When a puddle forms, the carbon in the casting and the chromium in the filler metal will combine chemically to form chromium carbide. This is a very hard and brittle material that will crack right away when the bead starts to cool down.
Furthermore, since chromium is no longer free to prevent corrosion, the bead and the steel’s HAZ will rust.
Weld stainless steel to cast iron with the buttering method
The buttering technique is very helpful to keep the carbon away from stainless steel. First, you weld the surface of the cast iron part with a nickel filler metal.
After that, you can use a cheaper stainless steel filler such as the 309L to weld the nickel surface to the stainless steel part.
Since the two metals are so dissimilar, you might want to consider other joining methods, such as braze welding. Or even using bolting or epoxy products if they can hold the metals depending on their size, shape, and service conditions.
Can you weld cast iron to galvanized steel?
You can weld cast iron to galvanized steel if you remove the zinc coating first. After that, it’s like welding cast iron to typical steel. Alternatively, you could use the braze welding method since it gives good results without damaging the zinc coating.
Galvanized steel has a firmly attached layer of zinc on the surface to prevent rust. Zinc has a low boiling point. If you weld it, it will vaporize, creating a large plume of harmful fumes. If you breathe these fumes, you will get metal fume fever (link to pubmed).

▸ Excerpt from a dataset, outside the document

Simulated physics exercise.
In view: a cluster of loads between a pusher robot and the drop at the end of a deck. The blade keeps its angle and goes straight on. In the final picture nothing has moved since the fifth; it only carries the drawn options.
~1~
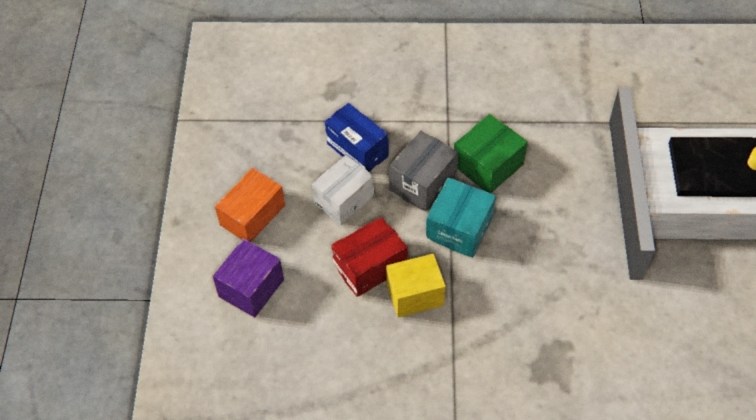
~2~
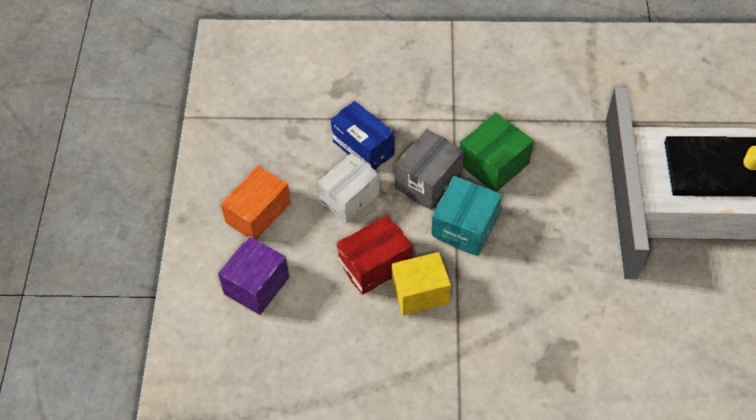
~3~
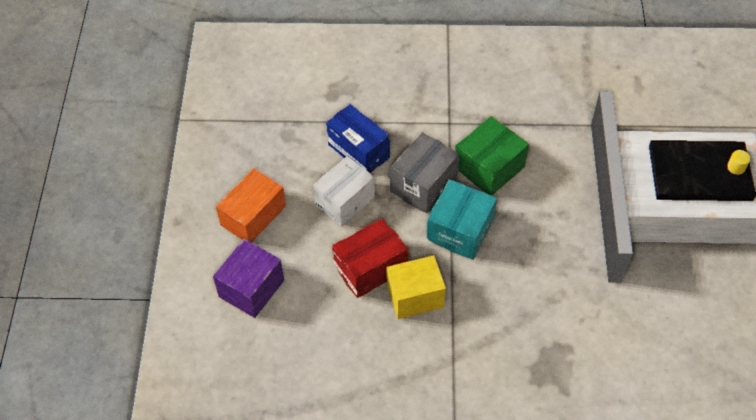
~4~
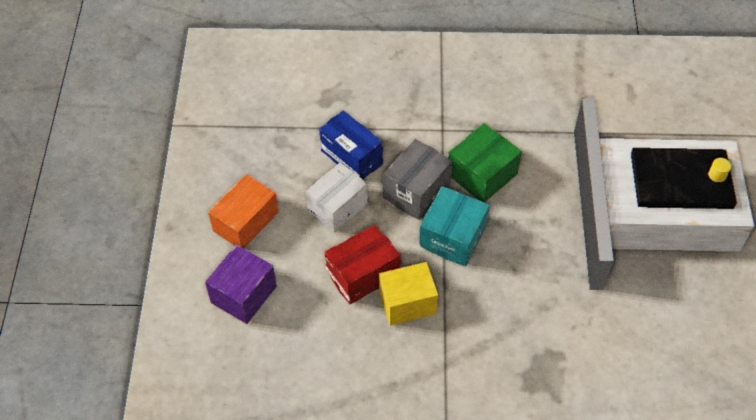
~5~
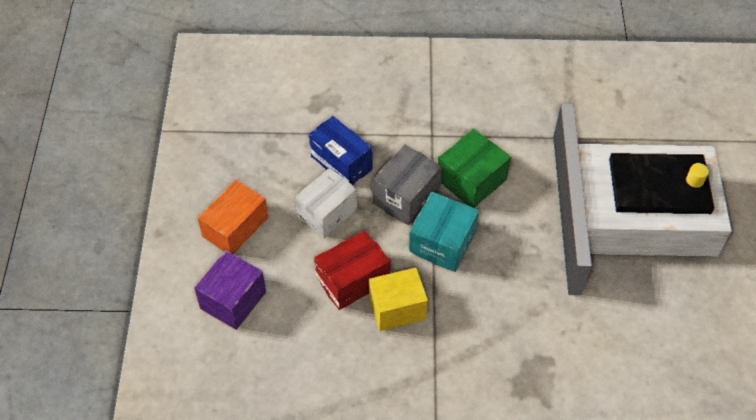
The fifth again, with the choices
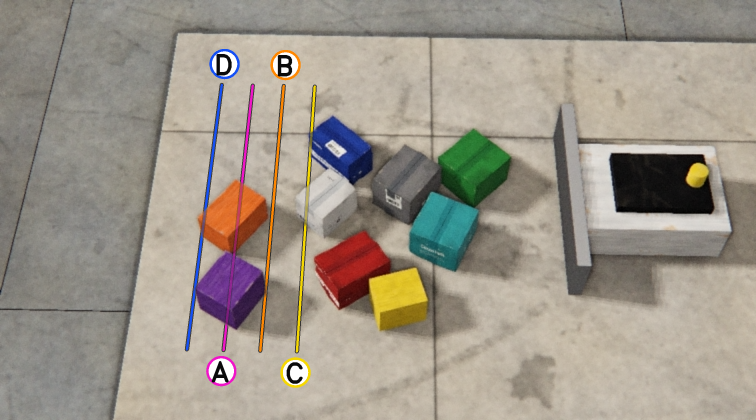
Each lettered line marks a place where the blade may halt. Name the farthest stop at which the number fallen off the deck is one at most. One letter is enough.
It should halt at A.
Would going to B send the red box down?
By then, no.
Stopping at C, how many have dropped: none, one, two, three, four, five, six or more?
The count is none.
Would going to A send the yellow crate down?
No.
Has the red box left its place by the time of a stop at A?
By then, yes.
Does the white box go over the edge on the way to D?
Yes.
On the marked copy, A at (239, 207); B at (273, 207); C at (307, 208); D at (206, 206).
With A. Early on, robot (533, 180); white box (317, 208); green box (408, 162).
Further on, robot (412, 177); orange crate (224, 214); white box (243, 246).
At the end, robot (318, 176); orange crate (146, 211); blue parcel (174, 145); none fallen.
As for the rest, B is within the limit but short; C is within the limit but short; D drops three.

Furthermore, if zinc enters the puddle, it can cause hot cracking along the bead. Even if there is no immediate cracking, the resulting bead will have many defects such as porosity, making it weaker.
Therefore, if you want to weld galvanized steel, you must remove the coating at least 2″ (50 mm).

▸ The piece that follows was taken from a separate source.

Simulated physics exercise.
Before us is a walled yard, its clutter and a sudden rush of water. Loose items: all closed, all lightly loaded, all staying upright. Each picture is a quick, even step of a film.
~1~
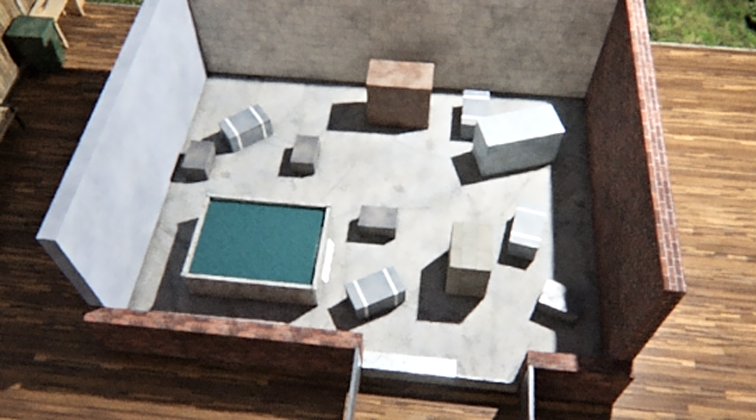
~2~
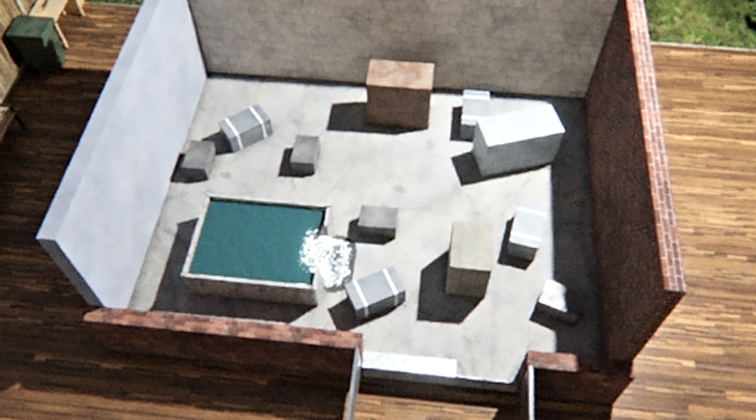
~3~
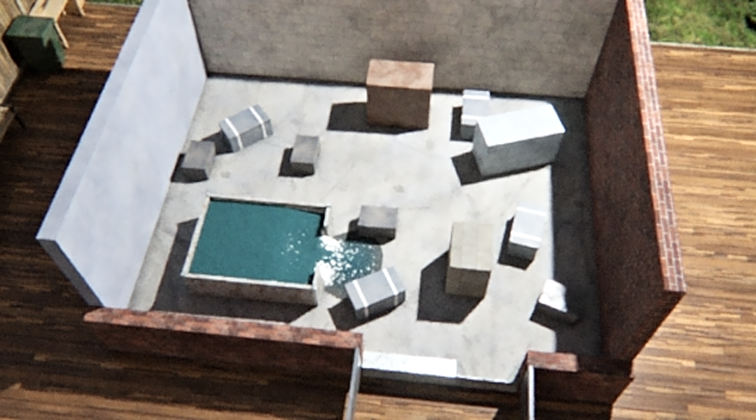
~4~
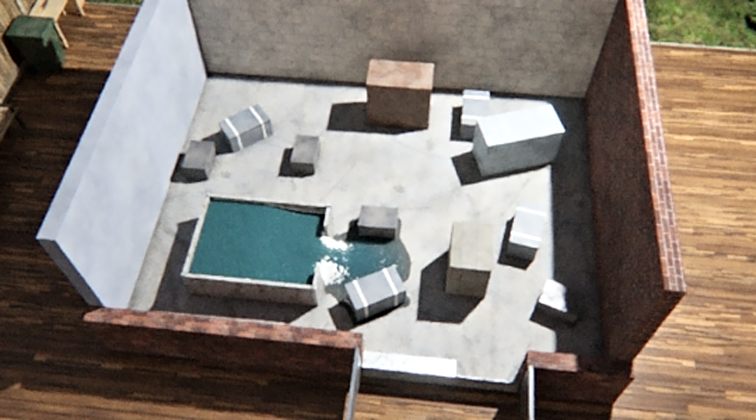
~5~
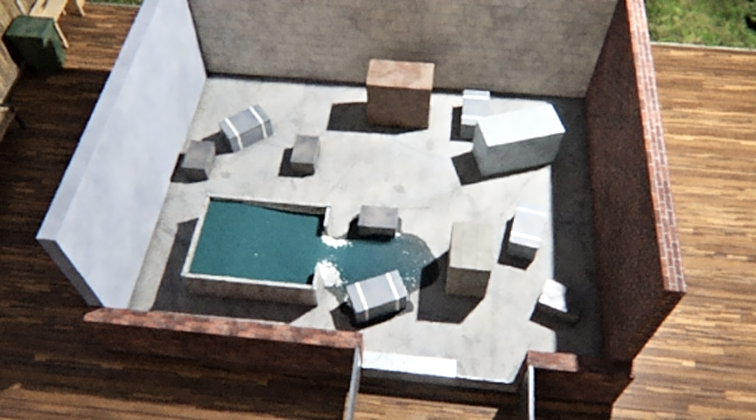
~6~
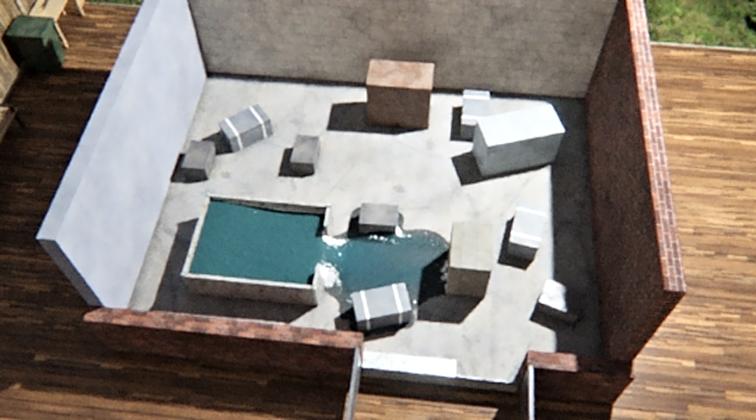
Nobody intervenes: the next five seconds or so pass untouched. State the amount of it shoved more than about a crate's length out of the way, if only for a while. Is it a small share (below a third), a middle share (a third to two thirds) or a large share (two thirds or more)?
A small share, below a third.
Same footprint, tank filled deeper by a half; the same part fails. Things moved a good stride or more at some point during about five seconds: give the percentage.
Something like 50 % of the loose things.
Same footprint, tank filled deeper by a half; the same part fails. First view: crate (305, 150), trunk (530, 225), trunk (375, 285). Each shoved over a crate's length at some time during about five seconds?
Fell short, went the distance, went the distance.
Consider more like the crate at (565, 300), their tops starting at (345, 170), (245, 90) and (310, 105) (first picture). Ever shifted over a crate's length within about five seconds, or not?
First remains in place, second remains in place, third remains in place.
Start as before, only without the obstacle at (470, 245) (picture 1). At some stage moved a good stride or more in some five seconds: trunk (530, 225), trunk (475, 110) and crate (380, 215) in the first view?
No. 1 got relocated, no. 2 remained in place, no. 3 got relocated.
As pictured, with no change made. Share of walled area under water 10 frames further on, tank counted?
I'd put it near 35 percent.
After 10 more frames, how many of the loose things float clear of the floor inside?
Count: 0.
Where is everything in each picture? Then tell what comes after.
The first frame shows a trunk at (375, 287), on the bottom; a crate at (379, 217), on the bottom; 0 of 8 have shifted.
The second frame shows a trunk at (375, 287) rests on the ground; a crate at (379, 217), on the bottom; 0 of 8 have shifted.
The third frame shows a trunk at (375, 287), on the bottom; a crate at (379, 217), on the bottom; 0 of 8 have shifted.
The fourth frame shows a trunk at (375, 287) rests on the ground; a crate at (379, 217), on the bottom; 0 of 8 have shifted.
The fifth frame shows a trunk at (377, 291) rests on the ground, close to its start; a crate at (379, 216), on the bottom; 1 of 8 have shifted.
The sixth frame shows a trunk at (381, 302), on the bottom, close to its start; a crate at (379, 214), on the bottom, close to its start; 1 of 8 have shifted.
A moment on, 1 of 8 are well off their spots; 0 afloat.
Next, 2 of 8 are well off their spots; 0 afloat.
Later, 2 of 8 are well off their spots; 0 afloat.
In the end, 2 of 8 are well off their spots, and 2 have been at some point; 0 afloat.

After that, it would be best to use a NiFe-CI filler metal since it can tolerate residual zinc left in the steel.
Braze welding is very efficient at joining dissimilar metals. It doesn’t melt the base metal and will not damage the zinc coating. The resulting bead is strong enough to hold small to medium projects for non-critical work.
If the metals you join are big and heavy, welding is the better option.